$\triangle ABC$ is a right triangle ($\measuredangle A = 90^{\circ} $). There is two point $D , E$ on $BC$ such that $BD = DE = EC$. We also know that $AD = \sin x,\,$ and $AE =\cos x\,$ such that ($0^{\circ}<x<90^\circ$) (or $AD = \cos x$ and $AE =\sin x$; it is not important). How can we find the exact length of $BD?$
I must note that the length of BD will be a real constant number and it is not something parametric like $BD = a + b -c$.
On
A bit of trigonometry:
Let $BC= l$, $\measuredangle BCA =\gamma$.
Cosine law:
1) Triangle $ADC$:
$ \sin ^2 (x) = (AC)^2 + \left(\frac{2}{3} l\right)^2 - 2AC (\frac{2}{3})l \cos (\gamma) $
2) Triangle $AEC$:
$\cos ^2 (x) = AC^2 + (\frac{1}{3}l)^2 - 2AC(\frac{1}{3} l) \cos (\gamma)$.
An equation for $\gamma$:
3) $ \cos (\gamma) = \frac{AC}{l} $ , since triangle $CAB$ is a right triangle.

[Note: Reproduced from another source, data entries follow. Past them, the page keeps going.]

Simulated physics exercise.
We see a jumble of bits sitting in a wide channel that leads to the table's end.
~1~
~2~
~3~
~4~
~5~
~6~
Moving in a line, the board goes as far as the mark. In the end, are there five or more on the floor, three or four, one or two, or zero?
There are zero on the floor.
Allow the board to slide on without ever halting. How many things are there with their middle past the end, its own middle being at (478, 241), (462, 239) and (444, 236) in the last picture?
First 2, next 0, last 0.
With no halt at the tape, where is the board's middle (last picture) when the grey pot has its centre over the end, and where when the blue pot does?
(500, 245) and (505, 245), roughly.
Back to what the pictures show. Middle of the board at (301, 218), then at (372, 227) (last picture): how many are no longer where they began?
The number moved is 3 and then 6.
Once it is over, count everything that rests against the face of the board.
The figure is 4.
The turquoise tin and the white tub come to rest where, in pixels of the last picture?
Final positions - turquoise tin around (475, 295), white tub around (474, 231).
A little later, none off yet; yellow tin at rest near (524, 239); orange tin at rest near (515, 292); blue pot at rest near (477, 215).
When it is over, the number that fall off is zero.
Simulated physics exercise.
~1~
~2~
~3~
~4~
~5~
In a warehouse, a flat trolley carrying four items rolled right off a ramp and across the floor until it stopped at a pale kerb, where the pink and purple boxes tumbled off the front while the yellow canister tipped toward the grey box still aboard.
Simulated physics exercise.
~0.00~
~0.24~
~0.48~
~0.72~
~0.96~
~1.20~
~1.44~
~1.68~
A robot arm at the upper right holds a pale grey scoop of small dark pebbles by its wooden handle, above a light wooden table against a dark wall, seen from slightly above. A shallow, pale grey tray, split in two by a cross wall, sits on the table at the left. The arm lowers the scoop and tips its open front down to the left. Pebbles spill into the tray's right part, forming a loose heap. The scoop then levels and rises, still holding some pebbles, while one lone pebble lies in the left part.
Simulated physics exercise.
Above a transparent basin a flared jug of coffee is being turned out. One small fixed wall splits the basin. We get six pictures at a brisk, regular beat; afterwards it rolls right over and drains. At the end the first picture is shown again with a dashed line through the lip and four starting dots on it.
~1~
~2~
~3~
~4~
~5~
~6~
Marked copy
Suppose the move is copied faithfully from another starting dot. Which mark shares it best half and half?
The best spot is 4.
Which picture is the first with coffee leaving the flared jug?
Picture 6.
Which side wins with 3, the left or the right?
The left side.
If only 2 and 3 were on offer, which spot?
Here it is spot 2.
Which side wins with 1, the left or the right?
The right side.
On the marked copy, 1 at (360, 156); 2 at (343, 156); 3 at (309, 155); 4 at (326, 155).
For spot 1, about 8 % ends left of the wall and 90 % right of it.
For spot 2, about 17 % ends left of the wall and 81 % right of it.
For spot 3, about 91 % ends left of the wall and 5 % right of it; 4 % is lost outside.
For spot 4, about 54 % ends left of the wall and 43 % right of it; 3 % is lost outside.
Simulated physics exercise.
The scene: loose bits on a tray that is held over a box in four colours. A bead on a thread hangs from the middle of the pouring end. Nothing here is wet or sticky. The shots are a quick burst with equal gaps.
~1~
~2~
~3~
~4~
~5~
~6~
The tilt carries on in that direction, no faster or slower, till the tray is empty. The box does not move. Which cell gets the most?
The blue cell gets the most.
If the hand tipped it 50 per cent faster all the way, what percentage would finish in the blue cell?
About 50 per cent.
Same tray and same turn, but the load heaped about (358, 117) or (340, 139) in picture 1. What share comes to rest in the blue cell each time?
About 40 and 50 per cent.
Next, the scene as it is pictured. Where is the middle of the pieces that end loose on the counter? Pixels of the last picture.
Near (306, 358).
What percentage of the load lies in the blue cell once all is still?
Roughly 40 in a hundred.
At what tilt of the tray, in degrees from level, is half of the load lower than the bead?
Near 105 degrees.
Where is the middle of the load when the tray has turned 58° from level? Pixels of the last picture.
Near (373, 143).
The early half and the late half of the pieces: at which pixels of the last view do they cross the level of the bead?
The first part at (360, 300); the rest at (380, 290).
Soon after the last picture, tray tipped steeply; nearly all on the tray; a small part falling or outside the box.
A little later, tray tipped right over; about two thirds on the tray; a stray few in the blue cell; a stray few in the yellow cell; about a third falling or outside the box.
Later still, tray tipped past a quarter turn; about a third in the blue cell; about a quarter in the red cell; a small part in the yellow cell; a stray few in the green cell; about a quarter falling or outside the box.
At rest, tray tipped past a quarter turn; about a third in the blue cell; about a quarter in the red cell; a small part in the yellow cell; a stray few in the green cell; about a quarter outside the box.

Replace$ \cos (\gamma) $ in 1) and 2):
1)$ \sin ^2 (x) = AC^2 + (\frac{2}{3} l)^2 - 2 AC (\frac{2}{3} l) \frac{AC}{l} =$
$= AC^2 - (\frac{4}{3}) AC^2 + (\frac{4}{9})l^2 $.
2)$ \cos ^2 (x) = AC^2 + (\frac{1}{3}l)^2 - 2AC (\frac{1}{3} l)\frac{AC}{l} =$
$= AC^2 - (\frac{2}{3})AC^2 + (\frac{1}{9})l^2 $
Adding 1) and 2):
$1 = (\frac{4}{9}) l^2 + (\frac{1}{9}) l^2$
$1 = (\frac{5}{9}) l^2$, or
$l= (\frac{3}{\sqrt 5})$, and finally
$BD = (\frac{1}{3}) l= \frac{1}{\sqrt5}$.
We may suppose that $$A(0,0),\quad B(0,b),\quad C(c,0)$$ where $b,c\gt 0$.
Then, we get $$D\left(\frac c3,\frac{2b}{3}\right),\quad E\left(\frac{2c}{3},\frac b3\right)$$ from which we have $$AD^2=\frac{c^2+4b^2}{9},\quad AE^2=\frac{4c^2+b^2}{9}$$ Since $\sin^2x+\cos^2x=1$, we have $$1=AD^2+AE^2=\frac{5b^2+5c^2}{9}\implies b^2+c^2=\frac 95$$ Therefore, $$BD=\sqrt{\frac{c^2+b^2}{9}}=\sqrt{\frac 19\times\frac 95}=\color{red}{\frac{1}{\sqrt 5}}$$